A coordenadora do Centro de Apoio Operacional dos Direitos Humanos (Caodh), promotora Márcia Teixeira, citou o caso do capoeirista Moa do Katendê que depois de ser assassinado em uma discussão política foi alvo de ofensas racistas nas redes sociais, a situação do estudante de direito da Universidade Presbiteriana Mackenzie, em São Paulo, acusado de racismo, e da mãe que “fantasiou” o filho como escravo para uma festa no Rio Grande do Norte, como exemplos de discriminação.  

“Precisamos ser vigilantes, denunciar e, sobretudo, ter a coragem de dizer que racistas são aqueles que criam o inferiorizar, e no que depender do Ministério Público da Bahia isso não passará.
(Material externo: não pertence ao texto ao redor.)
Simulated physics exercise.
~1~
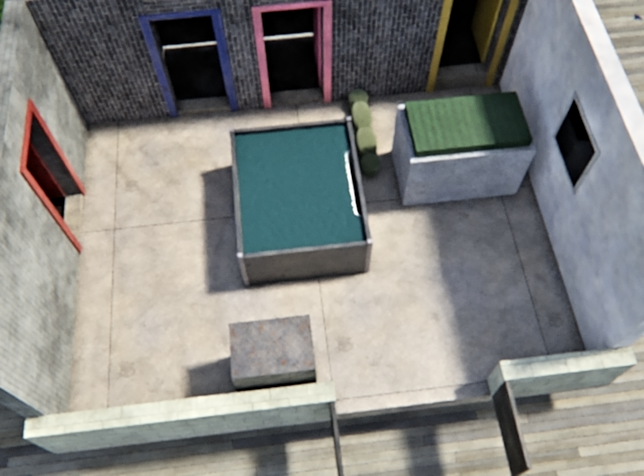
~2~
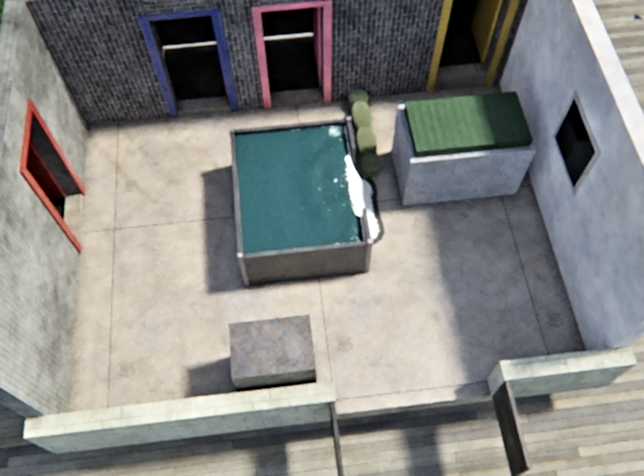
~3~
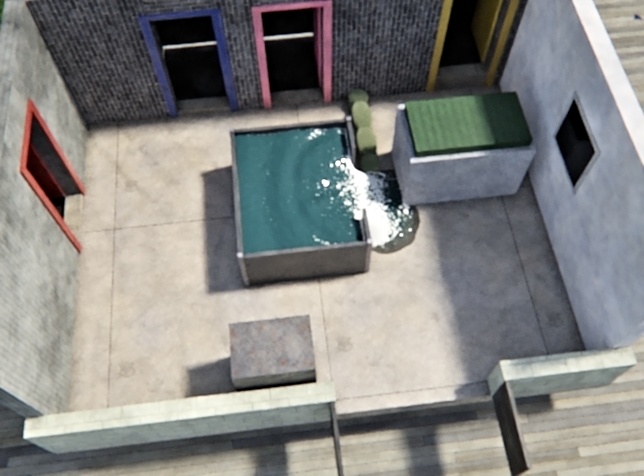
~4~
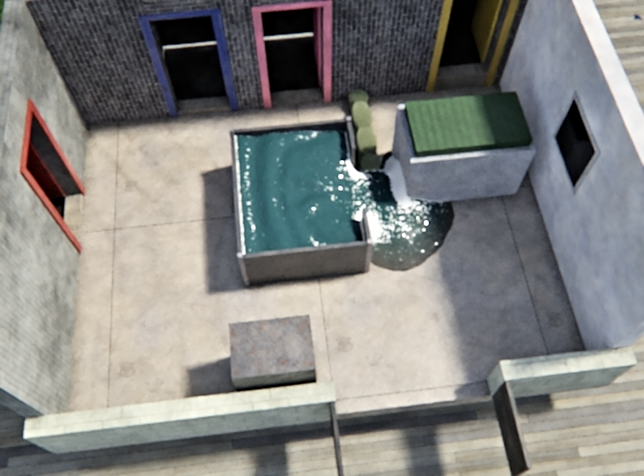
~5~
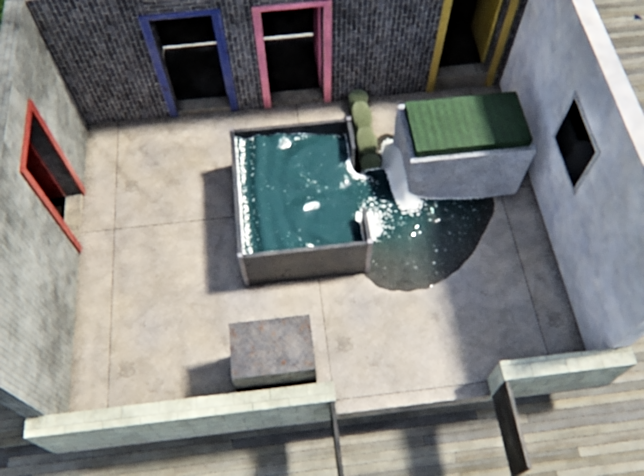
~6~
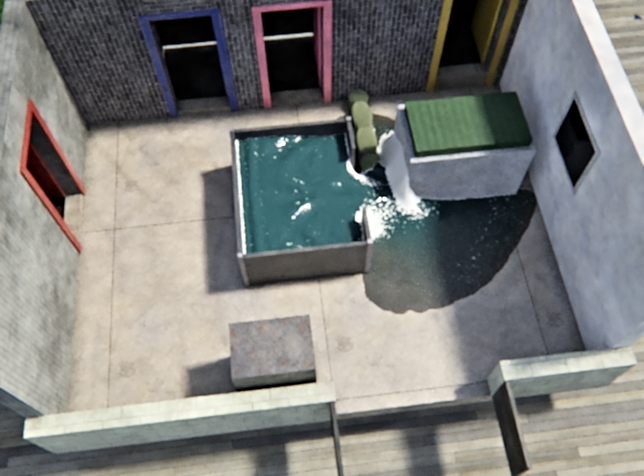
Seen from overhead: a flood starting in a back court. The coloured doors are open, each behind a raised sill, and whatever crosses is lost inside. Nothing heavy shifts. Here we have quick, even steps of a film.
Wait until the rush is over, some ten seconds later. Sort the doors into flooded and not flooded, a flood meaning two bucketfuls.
Sorted: Blue door - not flooded; yellow door - not flooded; red door - not flooded; pink door - not flooded.
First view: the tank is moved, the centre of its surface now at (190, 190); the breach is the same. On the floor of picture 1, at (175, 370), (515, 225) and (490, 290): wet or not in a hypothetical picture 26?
Spared, hit, hit.
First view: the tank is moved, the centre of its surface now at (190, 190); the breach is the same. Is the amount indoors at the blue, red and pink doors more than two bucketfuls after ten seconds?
Note: Blue ends up beneath; red ends up beneath; pink ends up above.
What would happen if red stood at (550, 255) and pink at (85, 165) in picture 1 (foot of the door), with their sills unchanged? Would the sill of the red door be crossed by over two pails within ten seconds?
In this case red door exceeds the limit.
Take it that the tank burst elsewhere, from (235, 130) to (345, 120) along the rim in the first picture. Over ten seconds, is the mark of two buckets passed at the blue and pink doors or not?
The blue door exceeds the limit and the pink door exceeds the limit.
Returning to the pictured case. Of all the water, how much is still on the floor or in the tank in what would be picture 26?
Roughly 96 per cent.
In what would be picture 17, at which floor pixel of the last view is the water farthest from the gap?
I'd say near (590, 365).
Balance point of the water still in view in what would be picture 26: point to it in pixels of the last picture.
It's close to (400, 221).
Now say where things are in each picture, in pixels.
Still water in the water tank at (298, 187), in the first picture.
The front is at (373, 240), out from the gap at (355, 201), in the second picture.
The front is at (413, 225), out from the gap at (355, 201), in the third picture.
The front is at (447, 218), out from the gap at (355, 202), in the fourth picture.
Water pours out at (355, 201) and has run to (488, 206), in the fifth picture.
The front is at (529, 202), out from the gap at (355, 201), in the sixth picture.
A moment on, water covers 25 % of the floor; the blue door not reached, the yellow door not reached, the red door not reached, the pink door not reached.
Next, water covers 40 % of the floor; the blue door not reached, the yellow door wet at the sill, nothing in, the red door not reached, the pink door wet at the sill, nothing in.
Then, water covers 45 % of the floor; the blue door wet at the sill, nothing in, the yellow door wet at the sill, nothing in, the red door not reached, the pink door under two buckets in.
Later, water covers 65 % of the floor; the blue door wet at the sill, nothing in, the yellow door wet at the sill, nothing in, the red door wet at the sill, nothing in, the pink door under two buckets in.
In the end, water covers 85 % of the floor; the blue door wet at the sill, nothing in, the yellow door wet at the sill, nothing in, the red door wet at the sill, nothing in, the pink door under two buckets in.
Vestir alguém de escravo pode não atingir a inteligibilidade acerca do cometimento do racismo, mas viola de igual modo a memória do coletivo do povo que teve sua ancestralidade arrancada de seus países, subjugada e exterminada”, afirmou.

Em resposta aos casos citados durante o evento, a procuradora-geral do MPA-BA, Ediene Lousado, disse que o órgão não vai se intimidar diante das situações de discriminação.
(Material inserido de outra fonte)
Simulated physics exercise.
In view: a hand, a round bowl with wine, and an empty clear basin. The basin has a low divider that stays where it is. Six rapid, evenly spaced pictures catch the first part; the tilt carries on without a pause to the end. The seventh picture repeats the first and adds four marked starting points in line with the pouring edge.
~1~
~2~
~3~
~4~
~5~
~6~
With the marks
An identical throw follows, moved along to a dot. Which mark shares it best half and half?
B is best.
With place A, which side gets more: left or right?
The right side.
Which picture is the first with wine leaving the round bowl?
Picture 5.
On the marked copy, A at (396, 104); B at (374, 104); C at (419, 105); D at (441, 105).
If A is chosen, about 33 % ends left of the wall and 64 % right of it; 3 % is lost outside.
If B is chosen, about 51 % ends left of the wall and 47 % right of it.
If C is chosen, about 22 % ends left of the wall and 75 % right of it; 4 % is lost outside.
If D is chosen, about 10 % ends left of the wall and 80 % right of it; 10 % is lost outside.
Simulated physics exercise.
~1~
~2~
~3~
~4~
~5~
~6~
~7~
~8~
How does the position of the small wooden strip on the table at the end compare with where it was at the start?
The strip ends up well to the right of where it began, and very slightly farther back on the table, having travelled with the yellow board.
“Estamos aqui para ouvir e falar pela sociedade sempre que ela nos solicita. O Ministério Público da Bahia foi o primeiro do país a implantar uma comissão de enfrentamento ao racismo, há 20 anos, e não vai recuar no cumprimento de seu dever, cumprindo o seu papel constitucional”, afirmou.

As titulares da Secretaria de Promoção da Igualdade Racial (Sepromi), Fabya Reis, e da Secretária Municipal de Políticas para Mulheres, Infância e Juventude, Cristina Argiles, também participaram da reunião e destacaram o empenho do MPE na resolução dessas questões. Elas também frisaram a necessidade da população denunciar os crimes. 
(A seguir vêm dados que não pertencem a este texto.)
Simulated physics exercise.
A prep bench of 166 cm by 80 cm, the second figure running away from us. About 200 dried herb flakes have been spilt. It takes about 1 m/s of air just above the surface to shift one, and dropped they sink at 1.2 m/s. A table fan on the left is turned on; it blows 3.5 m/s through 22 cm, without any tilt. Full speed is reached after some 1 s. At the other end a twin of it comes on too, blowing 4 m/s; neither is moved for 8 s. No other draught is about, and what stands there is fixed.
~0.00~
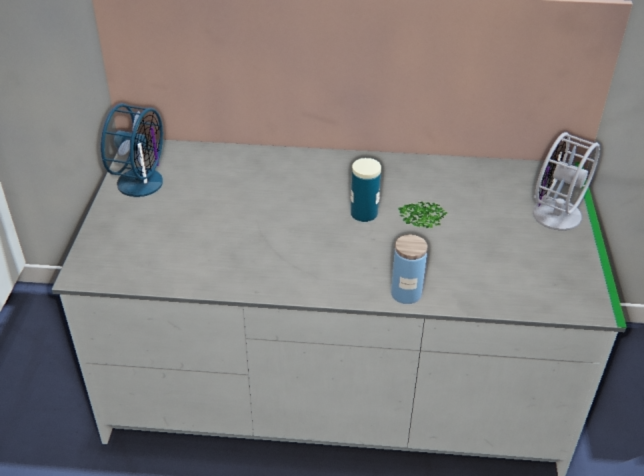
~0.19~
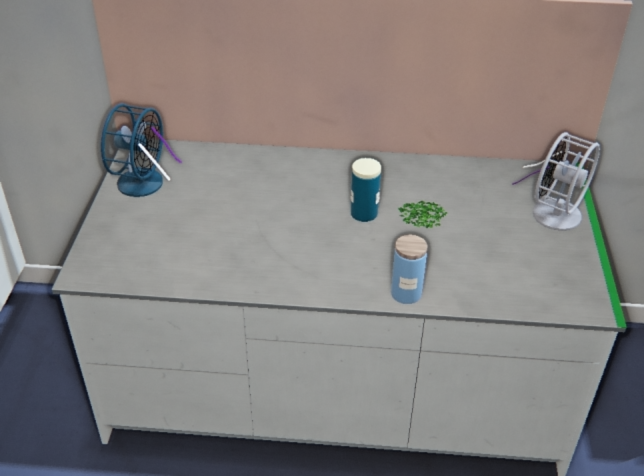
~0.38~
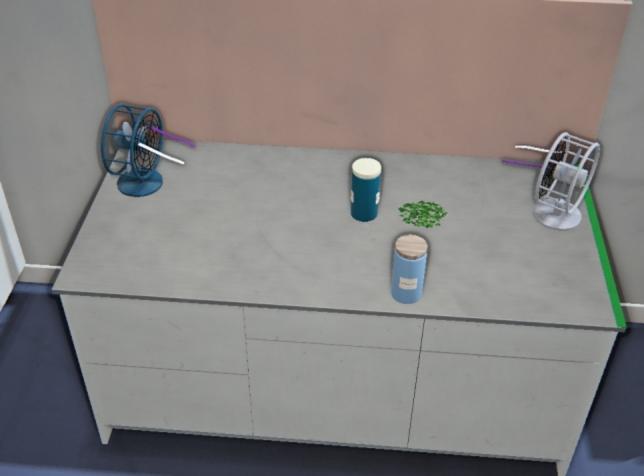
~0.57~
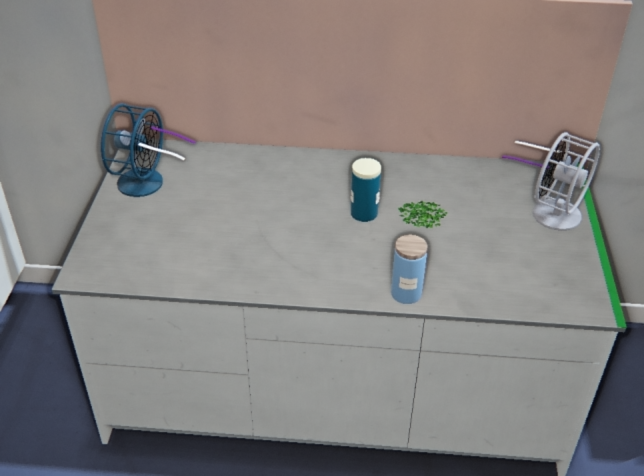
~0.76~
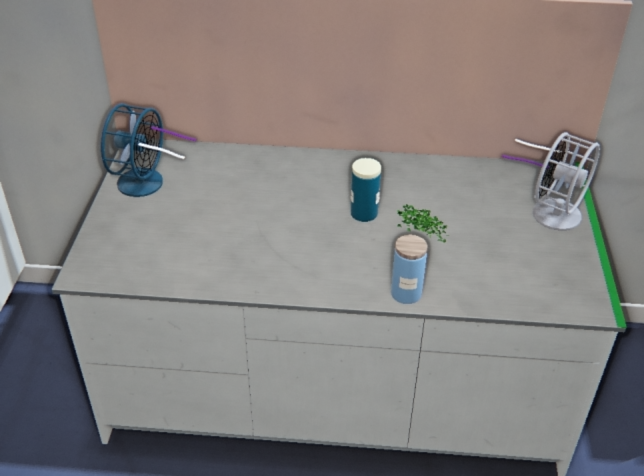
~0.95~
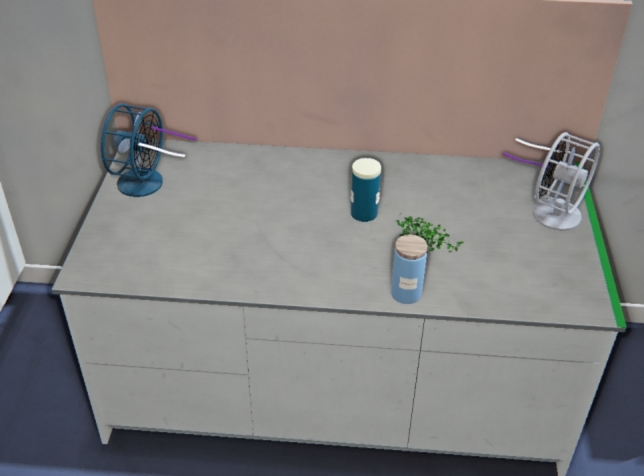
On a grey bench with two lidded jars, ribbons on the blue fan at left and the pale fan at right lift and stream inward; then the green flakes between them, still at first, spread slightly toward the front right.
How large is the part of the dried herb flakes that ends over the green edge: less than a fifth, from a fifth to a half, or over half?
Of the dried herb flakes, over half end over the green edge.
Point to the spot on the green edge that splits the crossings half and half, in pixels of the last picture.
Around (606, 250).
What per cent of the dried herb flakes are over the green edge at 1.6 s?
Near 0 %.
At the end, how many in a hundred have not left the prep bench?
About 15 %.
After 1.6 s the count stands so, 0 % are over the green edge; the middle of those left on the top is near (440, 235).
After 2.6 s the count stands so, 18 % are over the green edge; the middle of those left on the top is near (456, 239).
After 4.4 s the count stands so, 53 % are over the green edge; the middle of those left on the top is near (449, 249).
After 8.0 s, at the end, 84 % are over the green edge.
Selo No dia 1º a Procuradoria Geral do Estado (PGE-BA) lançou o Selo de Combate ao Racismo Institucional, que será colado em todos os processos cadastrados no órgão durante este mês. A novidade foi pensada como elemento de enfrentamento ao racismo e em comemoração ao Novembro Negro.

Onde denunciar: O Centro de Referência de Combate ao Racismo e à Intolerância Religiosa Nelson Mandela auxilia as vítimas desse tipo de crime. Vinculado à Sepromi, o órgão tem uma equipe multidisciplinar para apoio nas áreas da assistência social, psicológica e jurídica. Os casos também são acompanhados pela Rede de Combate ao Racismo e à Intolerância Religiosa. 

Centro de Referência Nelson Mandela (71) 3117-7448 / 7447 Ouvidoria Geral do Estado 0800 284 00 11

A Ordem dos Advogados do Brasil Sessão Bahia também atende as vítimas de discriminação religiosa e racial através do (71), 3329-8900 ou [email protected]

Já o Ministério Público da Bahia, além do aplicativo, atende as vítimas presencialmente em qualquer uma das promotorias na capital e no interior do estado. 

Tipificações A injúria racial é uma ofensa direcionada a raça, cor, etnia, religião ou origem de uma pessoa, podendo se manifestar através de gestos ou palavras. Esse crime é tipificado pelo artigo 140 do Código Penal e a punição é de 1 a 3 anos de prisão, além de multa.

Caso a ação tenha sido praticada na presença de várias pessoas, ou por meio que facilite a divulgação da injúria, como as redes sociais, por exemplo, a pena é maior: de 2 a 5 anos mais multa.

Já o racismo é um crime direcionado para uma coletividade de pessoas, é o ato de praticar, induzir ou excitar o preconceito relacionado a raça, cor ou religião. Ele é tipificado na lei n° 7.716, de 5 de janeiro de 1989, que define os crimes resultantes de preconceito de raça ou de cor.

Quando o racismo é praticado por órgãos públicos governamentais, corporações empresariais privadas e universidades públicas ou privadas, a ação é chamada de racismo institucional.

A pena para esse crime é de 1 a 3 anos e multa, mas, assim como nos casos de injúria racial, quem faz uso de meios de comunicação, como as redes sociais, para propagar a discriminação, tem a pena acrescida para 2 a 5 anos, além de multa.

O professor e especialista em Direito Penal, sócio da Pantaleão Sociedade de Advogados, Leonardo Pantaleão, afirmou que ao contrário da injúria racial, cuja prescrição é de oito anos – antes de transitar em julgado a sentença final –, o crime de racismo é inafiançável e imprescritível, conforme determina o artigo 5º da Constituição Federal.